Questions and Walk-Through Before Arrival
A quick set of questions helps define expectations: number of rooms, number of bathrooms, pets, special priorities, and whether you want a regular clean or deep clean. For move-outs, confirm if you need end of tenancy cleaning and whether appliances and cupboards are included.
Photos or a short walkthrough can also help, especially for first-time cleans. It keeps pricing fair and ensures the cleaner arrives prepared.
Written Checklist and Priorities
A written checklist protects both sides. It sets the task list and makes priorities clear. If you care most about bathrooms and the kitchen, say so. If guest areas matter more than spare rooms, say so.
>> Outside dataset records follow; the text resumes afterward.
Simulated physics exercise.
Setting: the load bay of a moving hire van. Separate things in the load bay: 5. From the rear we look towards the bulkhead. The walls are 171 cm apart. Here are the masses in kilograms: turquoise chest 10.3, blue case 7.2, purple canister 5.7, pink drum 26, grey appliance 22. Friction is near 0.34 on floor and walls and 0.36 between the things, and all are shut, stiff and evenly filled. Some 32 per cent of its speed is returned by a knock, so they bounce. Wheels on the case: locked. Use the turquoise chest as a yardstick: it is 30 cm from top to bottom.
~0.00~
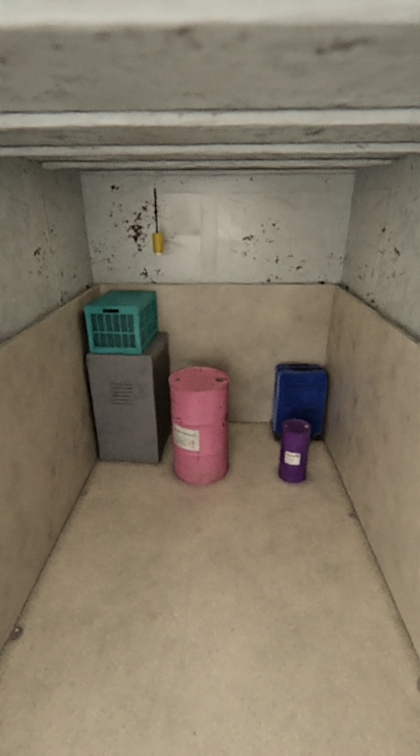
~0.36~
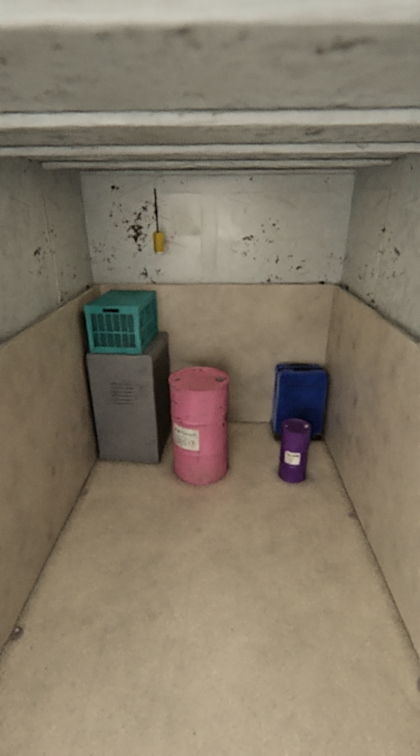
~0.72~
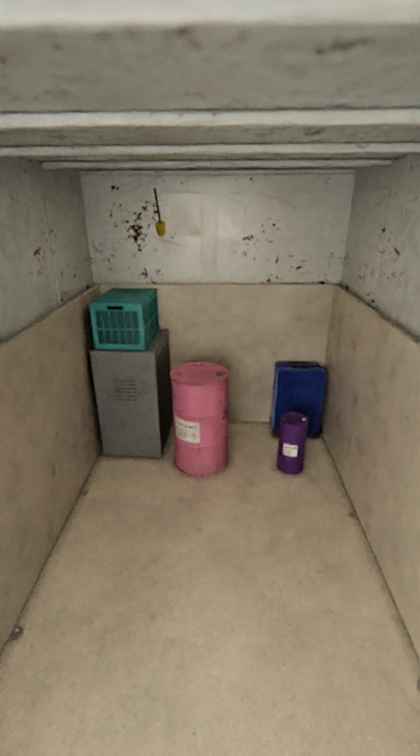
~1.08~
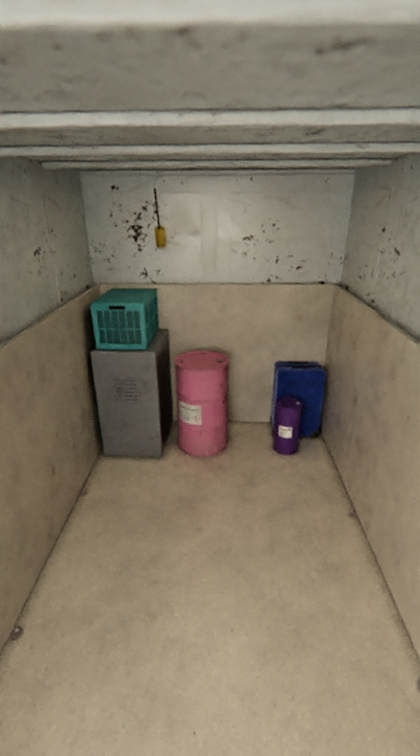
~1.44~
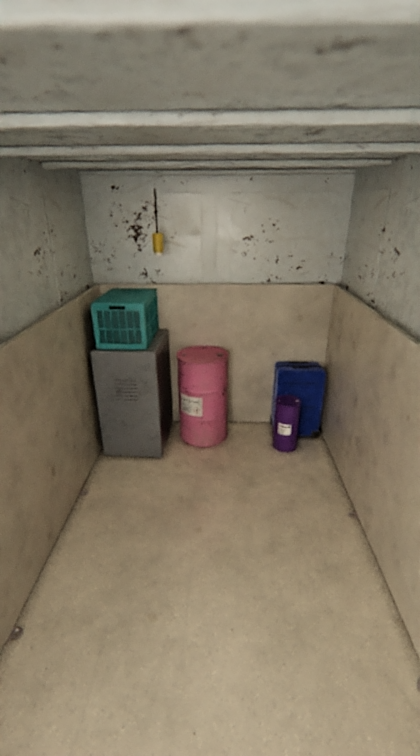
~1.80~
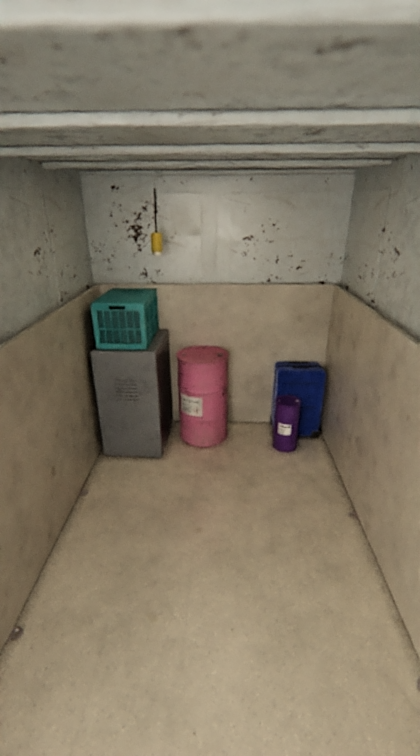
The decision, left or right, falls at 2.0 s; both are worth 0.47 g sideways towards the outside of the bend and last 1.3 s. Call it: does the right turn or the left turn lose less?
The right turn loses less.
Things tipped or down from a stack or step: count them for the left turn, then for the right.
If it goes left, 1; if it goes right, 0.
Turning left. At 2.70 s, force 0.47 g right; turquoise chest moved 19 cm near (151, 317); blue case moved 6 cm near (301, 399); pink drum moved 46 cm.
After 3.10 s, force 0.38 g right; turquoise chest moved 56 cm near (207, 317); blue case moved 6 cm near (301, 399); pink drum moved 59 cm.
After 4.30 s, smooth; turquoise chest now down from a stack or step; blue case moved 6 cm near (301, 399); grey appliance moved 48 cm.
In the end (5.4 s), down from a stack or step, turquoise chest; not toppled but over 15 cm from the start, purple canister, pink drum and grey appliance; blue case under 15 cm from the start. At the end, from the last picture's camera, turquoise chest near (300, 480), blue case near (301, 399).
Turning right instead, nothing is lost, 0 of 5 in all.
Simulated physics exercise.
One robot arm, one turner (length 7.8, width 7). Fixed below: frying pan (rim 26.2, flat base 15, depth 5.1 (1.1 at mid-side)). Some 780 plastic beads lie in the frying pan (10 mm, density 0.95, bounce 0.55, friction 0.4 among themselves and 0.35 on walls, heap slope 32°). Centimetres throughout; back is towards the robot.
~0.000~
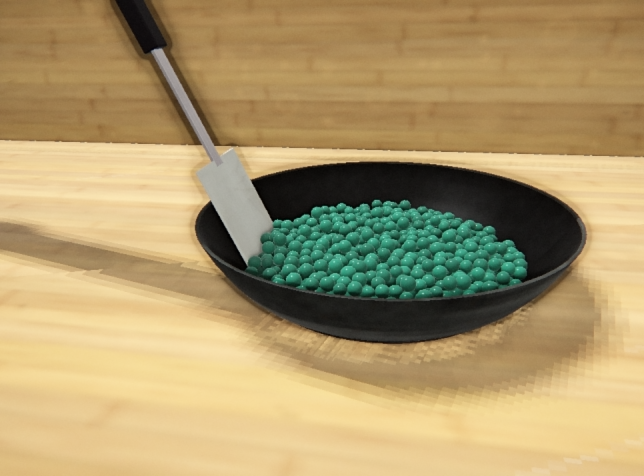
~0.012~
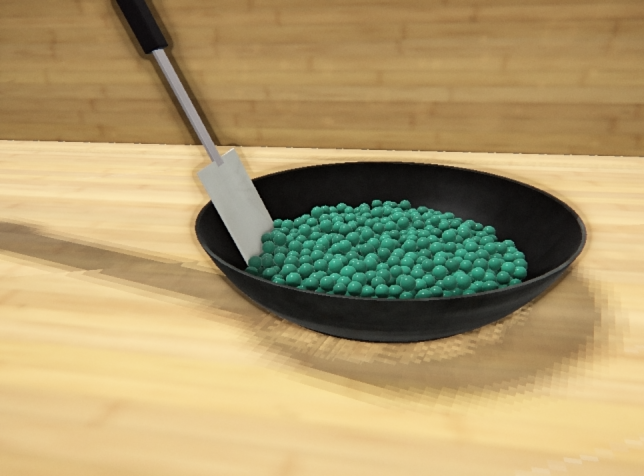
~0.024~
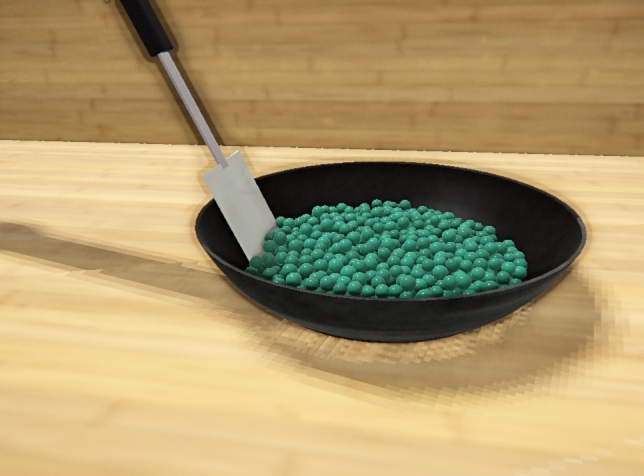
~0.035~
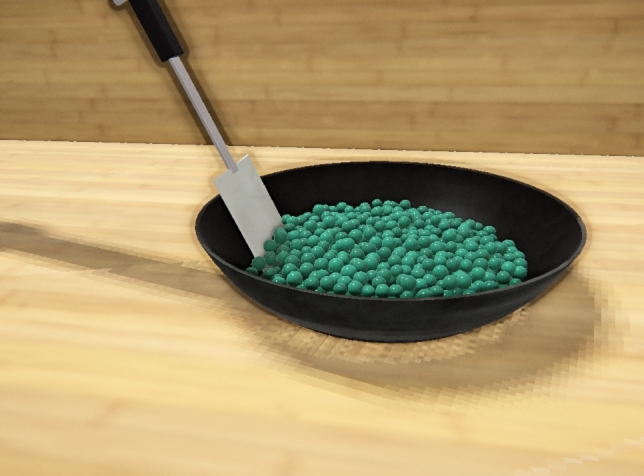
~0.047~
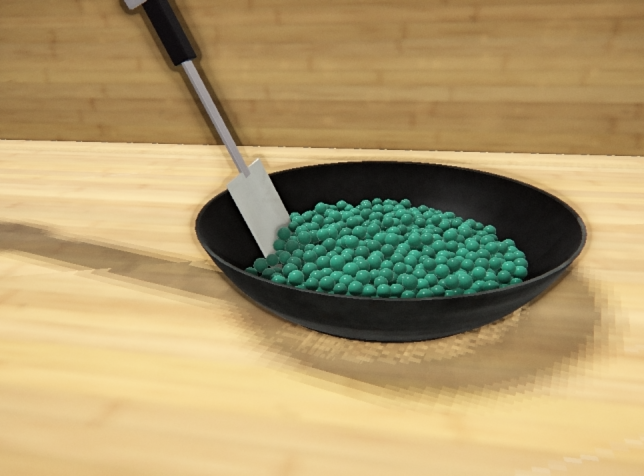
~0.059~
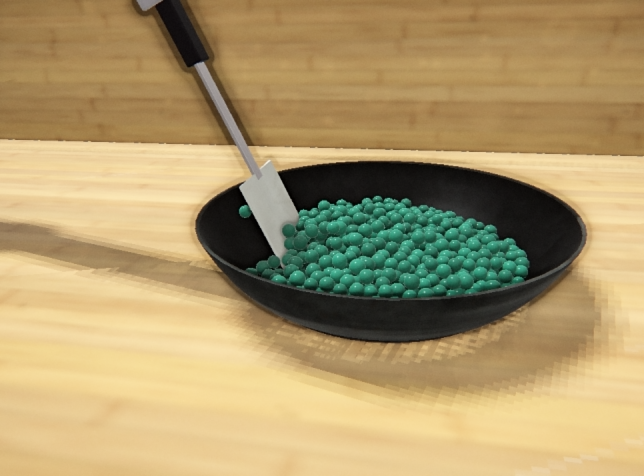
A metal turner with a black handle slides slowly to the right through the left side of a black frying pan, seen from slightly above on a pale wooden surface with a wood-grain backdrop. Many small green beads lie heaped in the pan. The blade pushes into the heap's left edge, shifting a few beads, one showing left of the blade, while the camera stays still.
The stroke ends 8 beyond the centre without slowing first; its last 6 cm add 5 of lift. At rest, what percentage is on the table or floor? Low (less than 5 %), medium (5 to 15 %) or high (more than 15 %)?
Answer: Medium; 5 to 15 % of the plastic beads finish on the table or floor.
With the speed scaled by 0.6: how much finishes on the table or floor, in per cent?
About 0 per cent.
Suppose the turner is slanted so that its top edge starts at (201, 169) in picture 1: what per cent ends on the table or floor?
Some 10 per cent.
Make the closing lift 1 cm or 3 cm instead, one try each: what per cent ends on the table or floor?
About 10 and 10 per cent.
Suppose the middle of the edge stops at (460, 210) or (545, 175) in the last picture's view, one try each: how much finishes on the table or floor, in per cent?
About 5 and 20 per cent.
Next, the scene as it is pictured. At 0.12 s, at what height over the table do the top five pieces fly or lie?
About 7 cm.
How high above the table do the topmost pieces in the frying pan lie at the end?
Some 5.0 cm.
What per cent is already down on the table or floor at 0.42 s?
Some 8 per cent.
By 0.12 s, sloping 65°, highest piece 13 above the table; 782 in the frying pan, 1 on the blade or in flight.
By 0.19 s, sloping 65°, highest piece 19 above the table; 782 in the frying pan, 1 on the blade or in flight.
By 0.42 s, sloping 65°, highest piece 6 above the table; 713 in the frying pan, 67 on the table or floor, 3 on the blade or in flight.
By 1.47 s, sloping 65°, highest piece 4 above the table; 713 in the frying pan, 70 on the table or floor.
Final count, 713 in the frying pan, 70 on the table or floor. That is 9 % on the table or floor.
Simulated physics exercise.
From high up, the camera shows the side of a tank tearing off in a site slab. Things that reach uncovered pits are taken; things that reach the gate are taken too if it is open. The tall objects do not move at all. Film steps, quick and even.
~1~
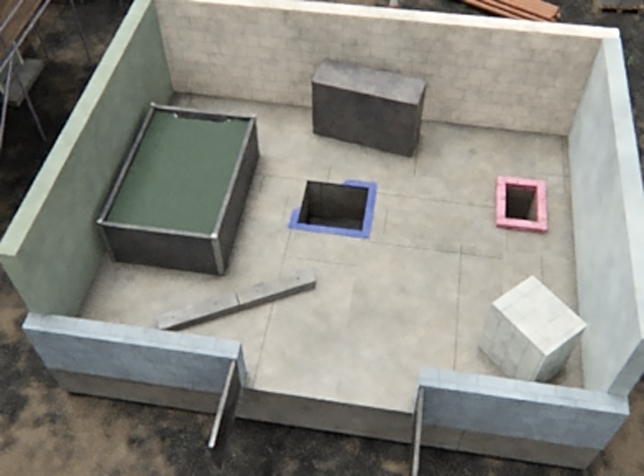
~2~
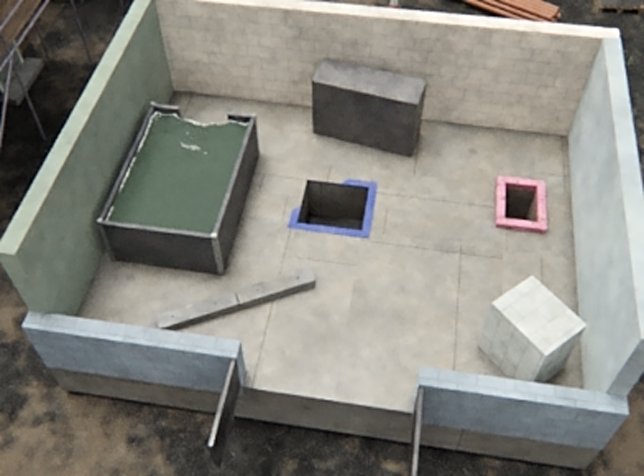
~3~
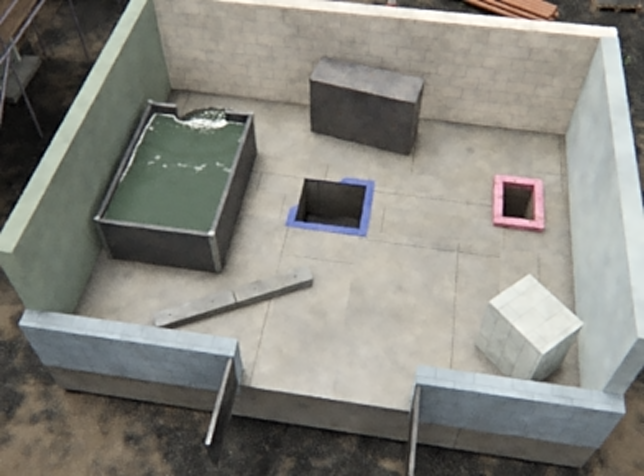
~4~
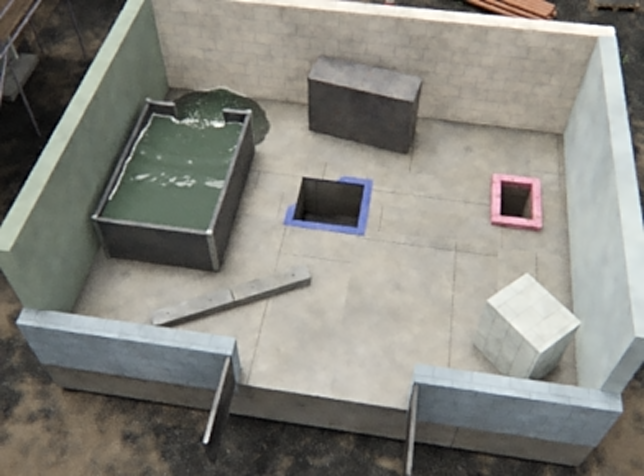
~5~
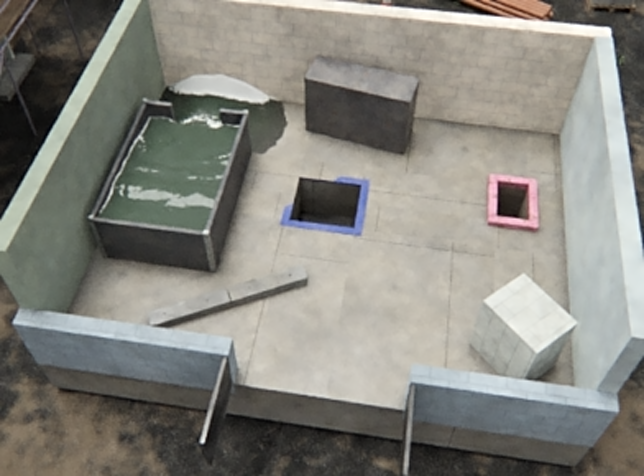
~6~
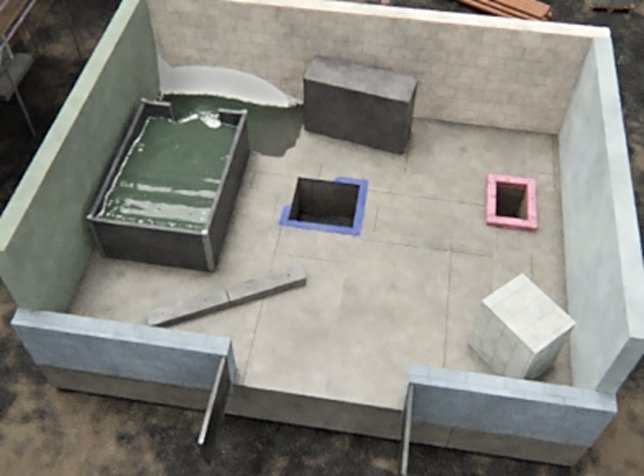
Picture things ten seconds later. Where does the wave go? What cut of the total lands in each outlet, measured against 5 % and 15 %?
The split: The gate sees under 5 %, the pink pit sees under 5 %, the blue pit sees over 15 %.
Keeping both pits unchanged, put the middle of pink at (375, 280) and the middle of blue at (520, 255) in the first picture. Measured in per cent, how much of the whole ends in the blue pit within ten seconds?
Share for blue: 10 in a hundred.
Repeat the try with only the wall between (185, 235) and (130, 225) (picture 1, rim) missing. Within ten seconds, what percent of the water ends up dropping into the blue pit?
Share to the blue pit: 12 in a hundred.
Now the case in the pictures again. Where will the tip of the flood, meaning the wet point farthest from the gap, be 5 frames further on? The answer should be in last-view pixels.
Front's tip: Near (409, 120).
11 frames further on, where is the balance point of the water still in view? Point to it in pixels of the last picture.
The water's centre sits above (202, 165).
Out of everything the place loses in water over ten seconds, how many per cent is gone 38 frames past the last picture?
About 60 per cent.
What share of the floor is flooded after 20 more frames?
Roughly 40 per cent.
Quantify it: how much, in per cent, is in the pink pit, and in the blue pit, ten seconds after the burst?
Around 0 and 24 per cent, in that order.
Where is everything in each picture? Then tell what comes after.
The first frame shows still water in the water tank at (182, 170).
In the second frame, water pours out on the water tank's far side and has run to a hidden place.
In the third frame, water pours out on the water tank's far side and has run to a hidden place.
In the fourth frame, the front is at (203, 92), out from the gap on the water tank's far side.
In the fifth frame, the front is at (277, 102), out from the gap on the water tank's far side.
In the sixth frame, the front is at (302, 105), out from the gap on the water tank's far side.
A moment on, water covers 10 % of the floor; the gate 0 %, the pink pit 0 %, the blue pit 0 %.
Next, water covers 25 % of the floor; the gate 0 %, the pink pit 0 %, the blue pit 1 %.
Then, water covers 40 % of the floor; the gate 0 %, the pink pit 0 %, the blue pit 6 %.
Later, water covers 70 % of the floor; the gate 1 %, the pink pit 0 %, the blue pit 15 %.
In the end, water covers 90 % of the floor; the gate 2 %, the pink pit 0 %, the blue pit 24 %.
A checklist also helps if you want to add extras later. You can adjust the plan without restarting from scratch or guessing what changed.
Trust, Access, and Valuables
Cleaning involves access to your home, so trust matters. Agree entry methods, alarm instructions if relevant, and what areas are off-limits. Many households also prefer valuables and paperwork to be put away, simply to avoid accidental movement.
Clear boundaries help cleaners work confidently and efficiently. It also helps homeowners feel comfortable with the process.
Quality Checks and Feedback Loop
Simple quality checks keep standards consistent. This can be a quick visual check at the end of the clean, a short message confirming tasks completed, or a follow-up process if something needs attention.
Feedback should feel easy. If something was missed, it should be fixable without drama. That is how a long-term cleaning routine becomes reliable.
FAQs About House Cleaning Services
Conclusion
House cleaning works best when you know what you’re booking. Most services include dusting, floors, bathroom cleaning, and a practical kitchen clean, with extras such as ovens, fridges, cupboards, and carpet extraction booked separately. The difference between “fine” and “great” usually comes down to scope, time, and priorities.
If you want a predictable result, start with a clear checklist, choose the right clean type, and add periodic deep tasks when needed. With that structure in place, your home stays fresh without consuming your weekends.